Church Of St Mary is a Grade I listed building in the Peterborough local planning authority area, England. First listed on 15 December 1955. A C12-C13 Church.
Church Of St Mary
- WRENN ID
- over-flagstone-harvest
- Grade
- I
- Local Planning Authority
- Peterborough
- Country
- England
- Date first listed
- 15 December 1955
- Type
- Church
- Source
- Historic England listing
Description
The Church of St Mary is a Grade I listed building located in Marholm. This church dates back to the 12th and 13th centuries, with alterations and additions made in the 15th and 16th centuries. It features a nave with Perpendicular clerestory windows and a moulded ashlar parapet. The north and south aisles and the south porch were added in the 19th century.
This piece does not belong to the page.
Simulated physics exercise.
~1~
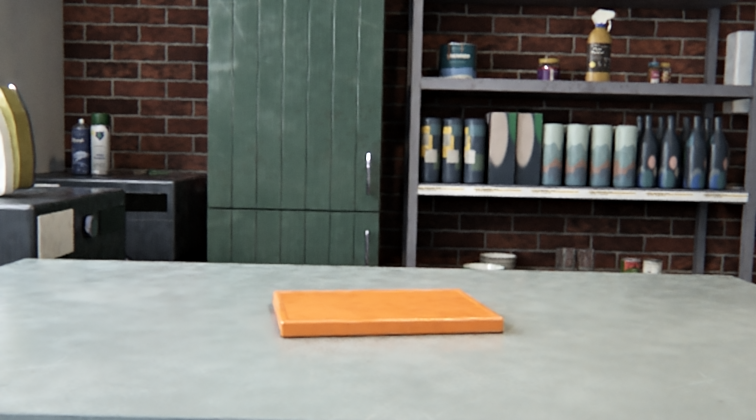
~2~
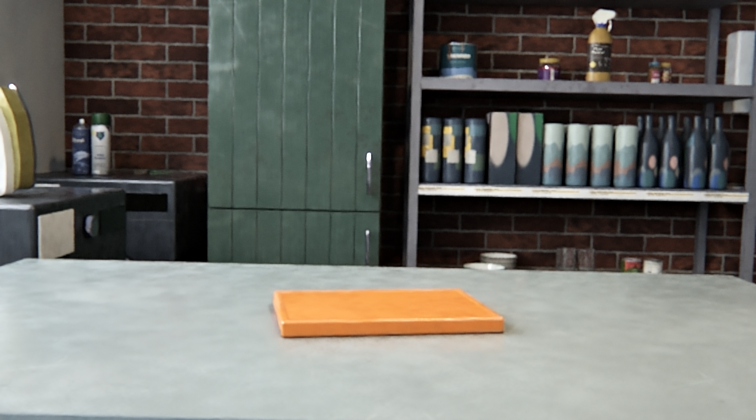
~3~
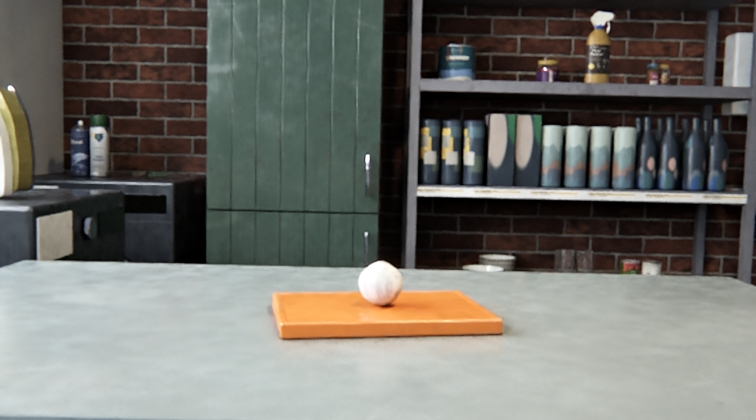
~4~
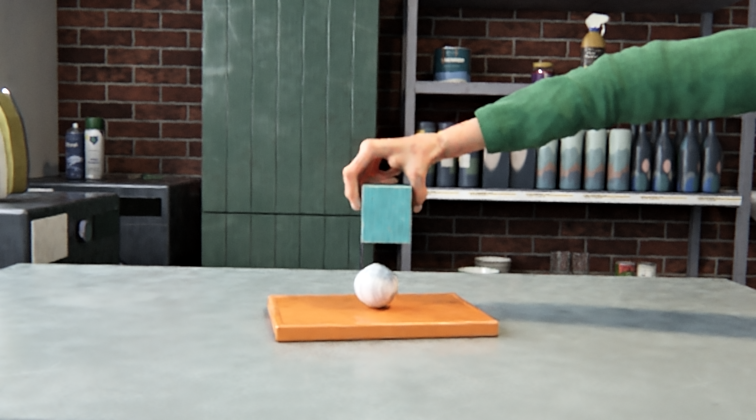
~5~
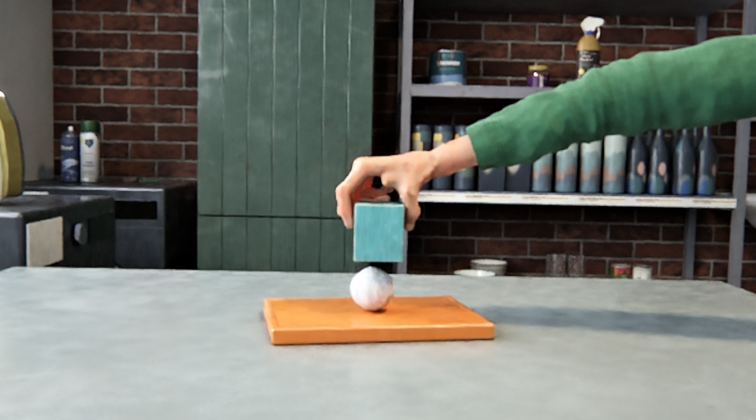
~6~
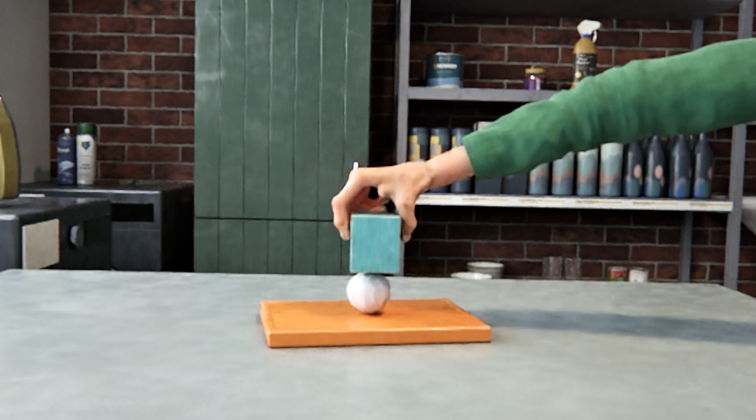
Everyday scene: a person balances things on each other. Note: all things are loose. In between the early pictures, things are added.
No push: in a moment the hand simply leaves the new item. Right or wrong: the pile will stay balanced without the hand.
Wrong.
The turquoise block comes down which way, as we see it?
It heads rightwards.
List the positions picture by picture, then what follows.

The large Perpendicular chancel was rebuilt in 1534 by Sir William Fitzwilliam of Milton, who was the Sheriff of Northamptonshire in 1524. It includes battlements, large angle buttresses, and 4-light Perpendicular windows on the north and south sides, as well as a 5-light Perpendicular east window and a 4-centred arch south doorway. The chancel's south wall is made of ashlar, while the north and east walls are rendered.
The squat Norman west tower is built in three steps and features clasping buttresses, battlements, and pinnacles, topped with a pyramidal Collyweston stone roof and slit lancet bell openings. The tower is constructed of ashlar, while the rest of the church is made of stone rubble.
Inside, there is a round single stepped tower arch with crocketed capitals on the responds. The church has 13th-century three-bay arcades with double chamfered arches and quatrefoil section piers, along with a similar 13th-century dormer arch. An octagonal font, likely from the 17th century, is decorated with rose and leaf sprays on each face.
Notable monuments include a recumbent effigy of a knight from around 1400 on a largely 19th-century tomb chest, a monument to Sir William Fitzwilliam from 1534 featuring a tomb chest with a canopy on colonnettes and ogee arches, and brasses against the back wall. There are also two recumbent effigies of Sir William Fitzwilliam from 1599, and a monument to Edward Hunter alias Perry from 1646, which includes a bust of a boy over a cartouche with flanking plinths and an obelisk behind. Additionally, there is a monument to William, the First Earl Fitzwilliam, and his wife from 1719, created by James Fisher of Camberwell, featuring standing figures, Corinthian columns, and an open segmental pediment.